Nessuno, tuttavia, mette in dubbio l’importanza del lavoro come dimensione strutturale di ogni contesto sociale, alla cui costruzione ciascuno può partecipare anche attraverso il lavoro salariato. Per questa ragione l’esito dello scontro non può essere un aut-aut tra il lavoro nella sua forma novecentesca, ormai esaurita o la disoccupazione: sarebbe un risultato evidentemente svantaggioso per entrambe le parti. Un primo passo potrebbe essere iniziare a comprendere situazioni diverse dalla propria, cambiando di conseguenza la narrazione sui giovani indecisi, le cui scelte poco ponderate apparirebbero sintomi di immaturità, e domandarsi come un luogo di lavoro possa, oggi, essere totalmente attrattivo. Si può essere disposti a percepire uno stipendio più basso se questo implica una maggiore aderenza fra il senso del lavoro che si svolge e la direzione che si vuole dare alla propria vita, ma questo non significa che si sia disposti ad accettare qualunque somma a prescindere.

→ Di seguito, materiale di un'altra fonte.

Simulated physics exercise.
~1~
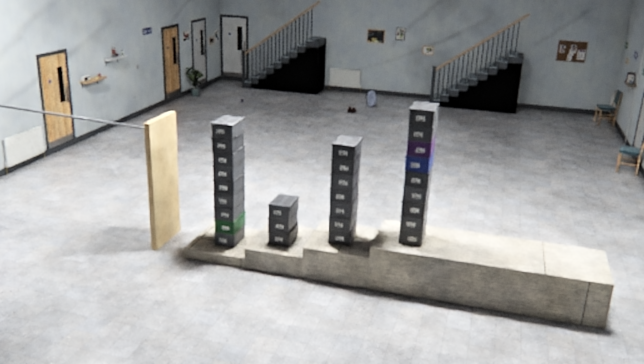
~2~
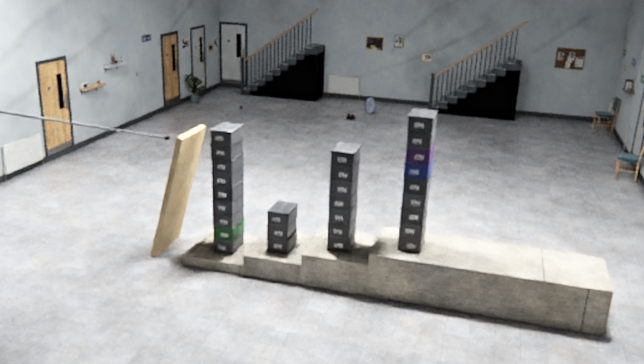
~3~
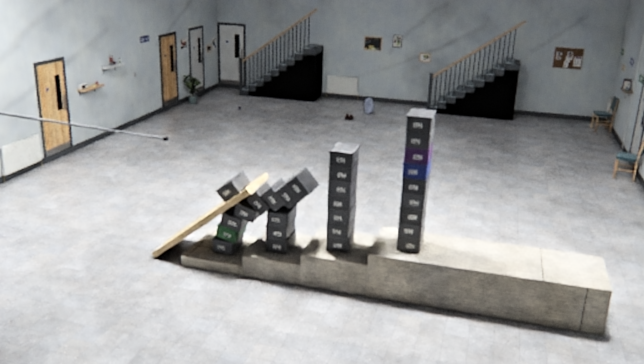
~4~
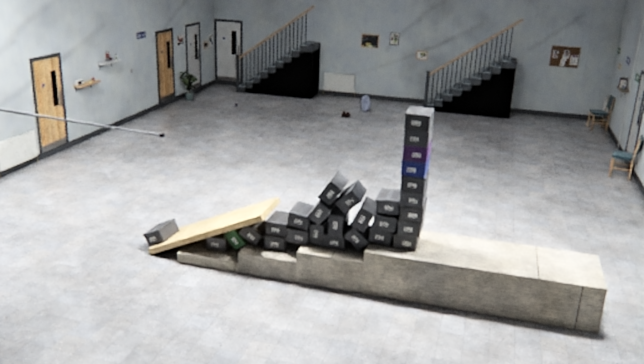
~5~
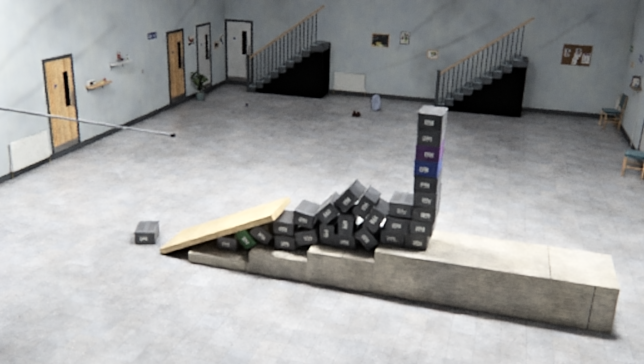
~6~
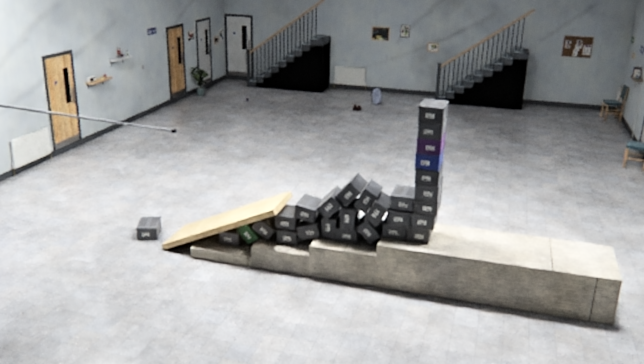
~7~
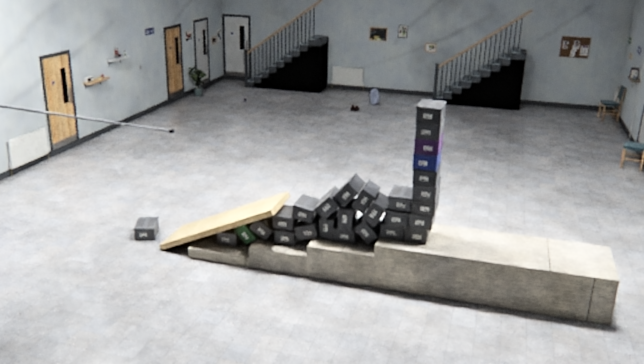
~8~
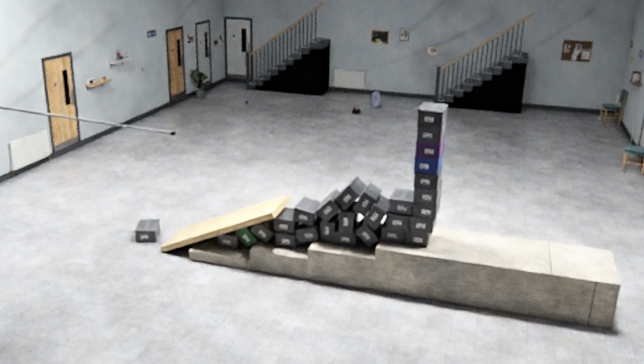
In a wide grey hall with doors and two staircases, four stacks of dark lidded boxes stand on rising concrete steps, with a tall pale board upright at the left. A thin pole pushes the board, which tips to the right as the pole stops. The board knocks over the first stack, whose boxes spill onto the short second one. The collapse carries on into the third stack, which crumples against the foot of the last. One box ends up on the floor at the left, the board lies slanted over the fallen boxes, and the tallest stack, with its purple and blue boxes, stays standing.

Il cambio radicale di prospettiva che offrono i nuovi lavoratori rappresenta un punto di rottura e, come spesso accade, gli avvenimenti storici possono essere considerati in almeno due modi diversi: o come fonte di crisi, ostinandosi quindi a proseguire controvento, sempre nella stessa direzione; oppure come momenti di svolta, occasioni per cambiare rotta, rivedere il percorso e scoprire che la destinazione, e quindi la rotta, non sono immutabili.